I’m sure this is very relatable for a lot of women. You were recently featured in Playboy! Congrats, it looked so good. Tell me about the experience, and do you see that feature fitting into your wider practice?
Thank you! Doing the playboy felt more like a catharsis than it being something that informs me further. It was super fun, and the pictures are actually the best ones I have of myself I think (Thank you Wieteke <3). I only got super positive reactions from people. I was really nervous because I hadn’t seen the pictures, so I really rolled out of my bed the 5th of June and walked to a bookstore in Rotterdam and got myself a Playboy, and I got drinks with my friends in the evening to celebrate.

Which artists (past or present) do you feel inspired by?
So many! I love Co Westerik so much, I first saw his paintings and sketches while working at the Boijmans van Beuningen museum and fell in love instantly. He died in 2018 and they did a big public exhibition on him back then. I love Breitner. I love Breugel and Bosch. I also love bravura painters like Sargent, Velazquez, Goya and Sorolla very much. They just trip me out. It’s way harder to only translate select information to suggest a seen reality than to merely copy it. I just got back from Rome and was so insanely impressed with the sixtine chapel. It was pure insanity. Present artists that I love are Colleen Barry (duh), Salman Toor and Somaya Critchlow. I’ve been drooling over the work of a guy named Penkeeper on Instagram. I love Richard Kern.

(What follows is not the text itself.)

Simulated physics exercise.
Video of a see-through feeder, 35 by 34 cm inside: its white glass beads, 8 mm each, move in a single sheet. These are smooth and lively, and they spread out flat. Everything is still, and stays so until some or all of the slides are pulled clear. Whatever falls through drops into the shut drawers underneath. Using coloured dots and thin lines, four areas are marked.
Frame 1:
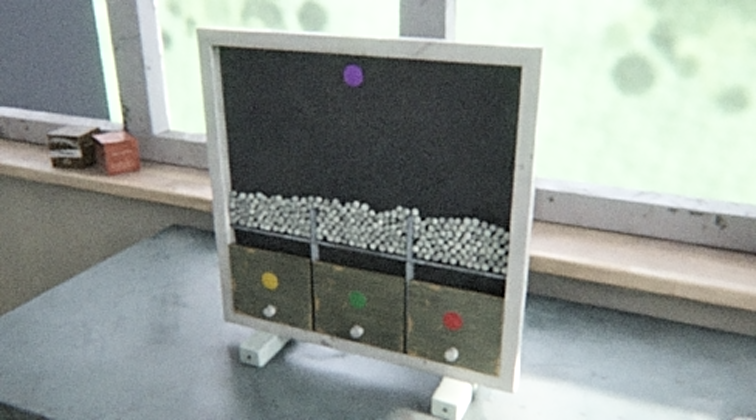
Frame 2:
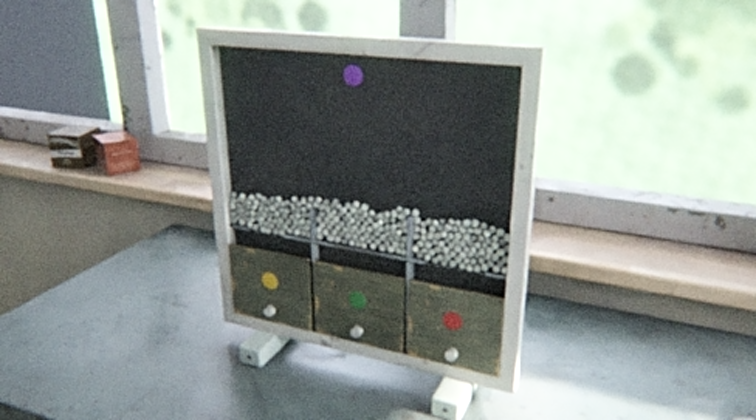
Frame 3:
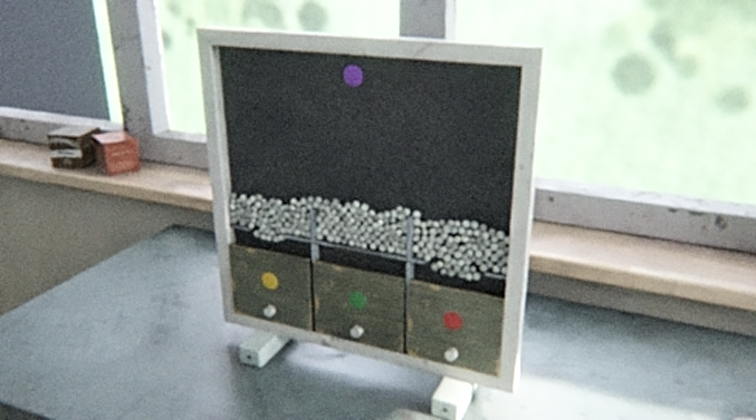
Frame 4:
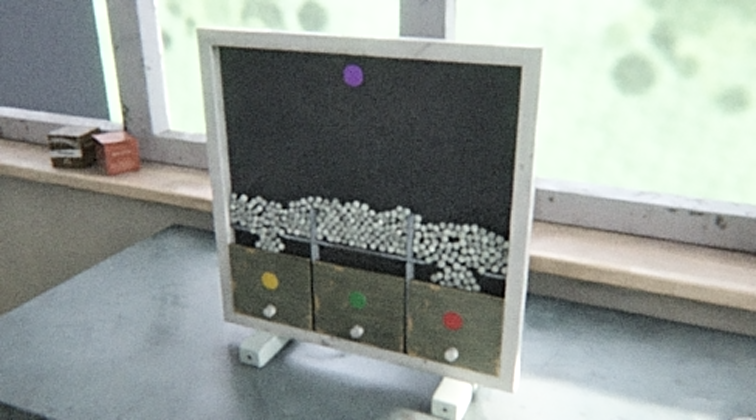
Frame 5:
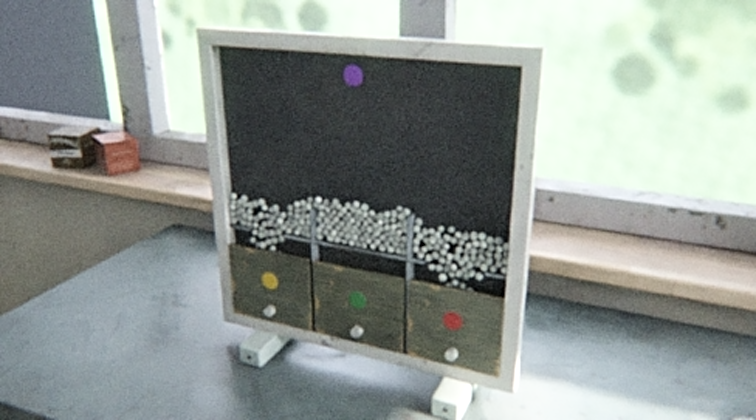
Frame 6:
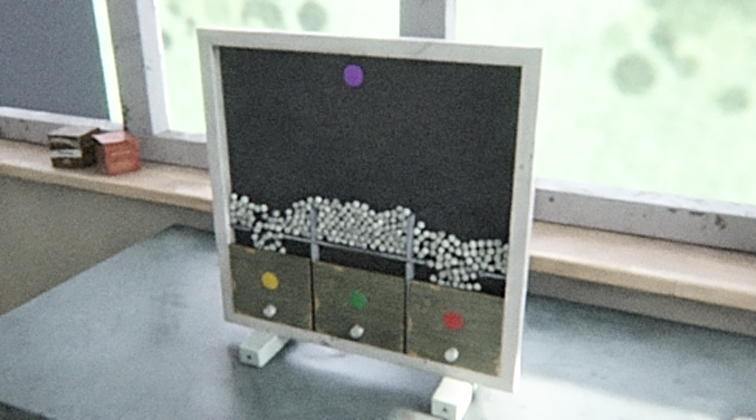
A white-framed black board stood on a table by a window, holding a band of small white beads above three drawers, then beads on the left and right sank and dropped lower while the middle stayed heaped.
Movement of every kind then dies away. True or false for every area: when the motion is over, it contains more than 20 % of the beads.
Red drawer - true, purple store - true, green drawer - false, yellow drawer - true.
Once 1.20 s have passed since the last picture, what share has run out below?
That would be around 60 per cent.
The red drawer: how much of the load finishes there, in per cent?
Estimated share there: Roughly 30 per cent.
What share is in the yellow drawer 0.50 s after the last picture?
The share there is some 25 per cent.
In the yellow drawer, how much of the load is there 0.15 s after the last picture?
The share there is around 20 %.
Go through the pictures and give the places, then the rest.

And I watch KIRAC a lot.

And lastly: what does a perfect day look like for you right now?
My perfect day would be: I’m in a hot country near a beach, I’m with my boyfriend and we sleep in his van, we wake up and drink coffee and have a pastry or cookies, then I paint or sketch for like 2 or 3 hours, and then we go to the beach and I read my book and he goes surfing, and then we hang out the rest of the day and my friends join as well and we have a big dinner and get really drunk till very late and it’s still hot enough to be in a bikini at midnight.